The reason the Supreme Court vacated the Ninth Circuit's decision was the fact that the circuit court itself had interjected the issue of the statute in question being overbroad, which was the basis of its own decision. Or, in the words of Justice Ginsburg, "a court is not hidebound by the precise arguments of counsel, but the Ninth Circuit's radical transformation of this case goes well beyond the pale."
The Court held that the Ninth Circuit had "departed so drastically from the principle of party presentation as to constitute an abuse of discretion." Accordingly, in a stinging rebuke, it vacated the opinion of the Ninth Circuit, and remanded the matter "for reconsideration shorn of the overbreadth inquiry interjected by the appellate panel and bearing a fair resemblance to the case shaped by the parties."

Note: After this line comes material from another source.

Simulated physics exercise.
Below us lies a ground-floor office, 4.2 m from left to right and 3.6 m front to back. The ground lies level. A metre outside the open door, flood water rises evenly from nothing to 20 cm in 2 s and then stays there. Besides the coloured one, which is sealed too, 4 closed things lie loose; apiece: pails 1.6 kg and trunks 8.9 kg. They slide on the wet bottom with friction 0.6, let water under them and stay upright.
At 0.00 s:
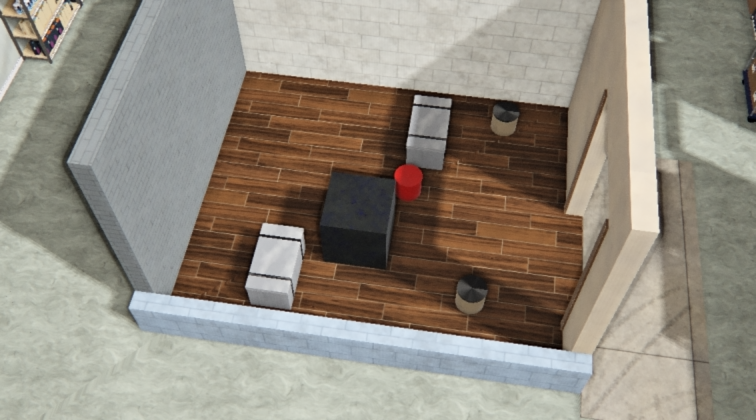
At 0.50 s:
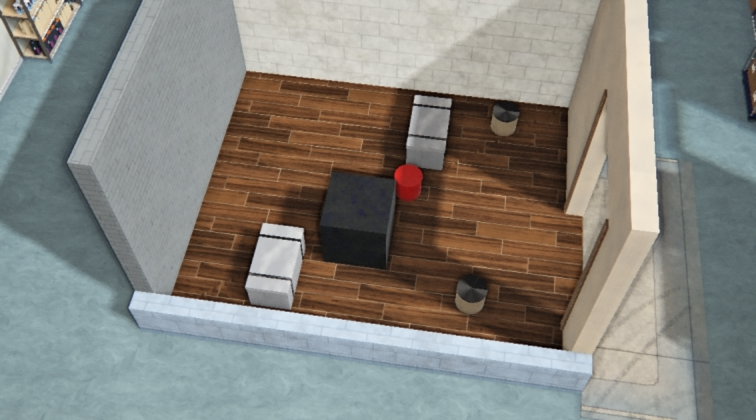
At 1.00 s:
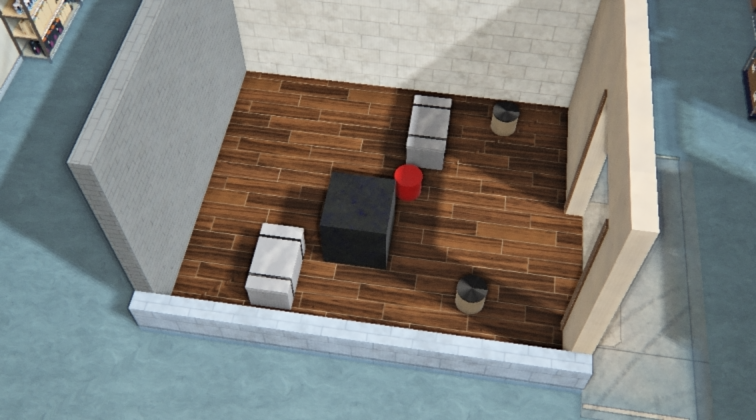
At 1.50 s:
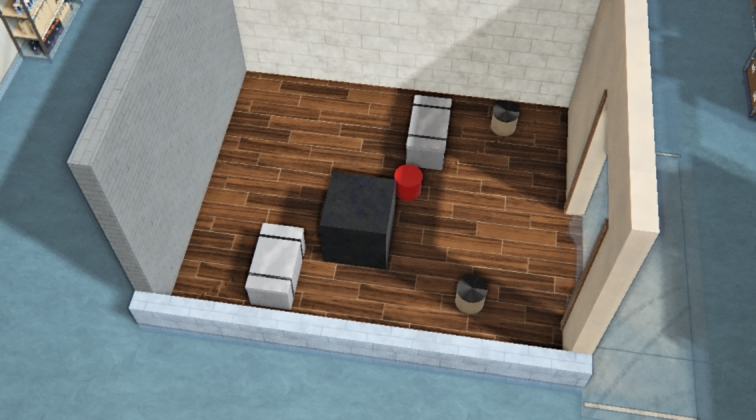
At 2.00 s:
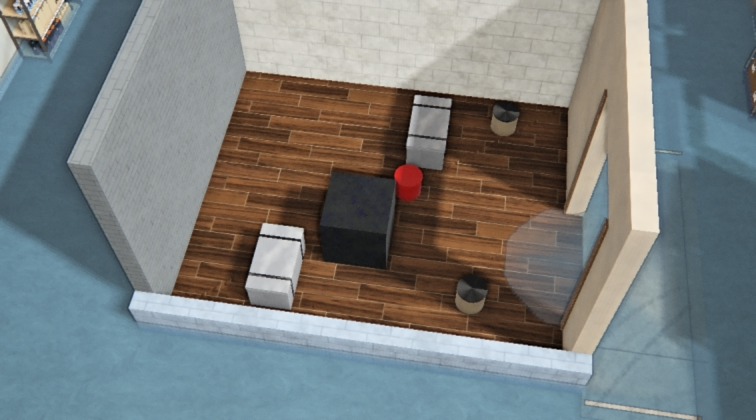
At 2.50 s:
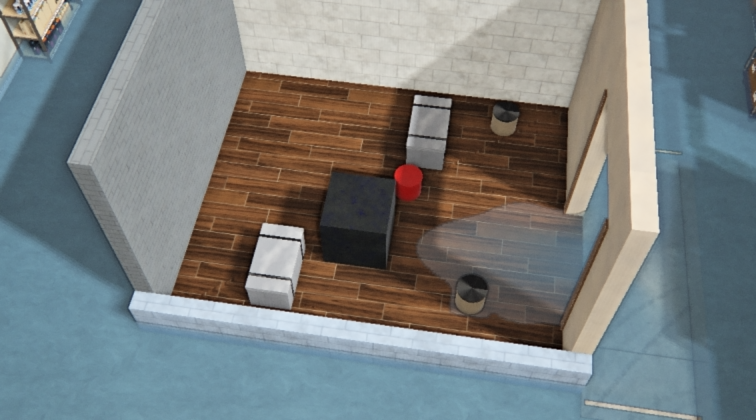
In this clip, bluish water covers the ground outside a wood-floored room seen from above, then enters through the doorway on the right and spreads inward around a pail, while the red pail, trunks and dark block stay still.
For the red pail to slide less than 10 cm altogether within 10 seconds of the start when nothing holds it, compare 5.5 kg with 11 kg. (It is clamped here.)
For it, neither weight holds it.
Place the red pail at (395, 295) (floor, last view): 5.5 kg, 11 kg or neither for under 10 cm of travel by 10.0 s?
Neither holds.
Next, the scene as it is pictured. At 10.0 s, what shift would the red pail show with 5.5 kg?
About 250 cm.
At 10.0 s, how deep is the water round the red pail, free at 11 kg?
About 14 cm.
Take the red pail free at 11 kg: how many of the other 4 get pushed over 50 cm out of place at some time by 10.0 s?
That makes 4.
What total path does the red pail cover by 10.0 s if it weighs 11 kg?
Some 50 cm in all.
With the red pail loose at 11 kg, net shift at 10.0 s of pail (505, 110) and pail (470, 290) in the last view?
In that order: 100 cm, 350 cm.
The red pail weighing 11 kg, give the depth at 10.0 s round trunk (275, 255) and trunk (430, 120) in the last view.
Roughly 10 and 12 cm.
After 3.5 s the red pail would be 19 cm from its start with 5.5 kg and 2 cm from its start with 11 kg; 8 cm of water round it then.
After 4.5 s the red pail would be 112 cm from its start with 5.5 kg and 34 cm from its start with 11 kg; 6 cm of water round it then.
After 7.0 s the red pail would be 142 cm from its start with 5.5 kg and 36 cm from its start with 11 kg; 6 cm of water round it then.
After 10.0 s the red pail would be 225 cm from its start with 5.5 kg and 26 cm from its start with 11 kg; 14 cm of water round it then.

In a concurrence, Justice Clarence Thomas wrote to express concerns about the overbreadth doctrine itself. Potentially positioning himself for a similar, future assault on the constitutional validity of section 274(a)(1)(A)(iv) (as well as other statutes), he asserted:
It appears that the overbreadth doctrine lacks any basis in the Constitution's text, violates the usual standard for facial challenges, and contravenes traditional standing principles. I would therefore consider revisiting this doctrine in an appropriate case.
Although some have argued otherwise, the Supreme Court's decision was not a "punt" on the question of whether section 274(a)(1)(A)(iv) is constitutionally overbroad, or not. That issue may be decided in a future matter, logically one that involves protected speech. Rather, the high court was tackling a plain case of judicial activism by a circuit panel that had moved far beyond its role as neutral arbiter. How plain? Just ask Cadman, or the "Notorious RBG".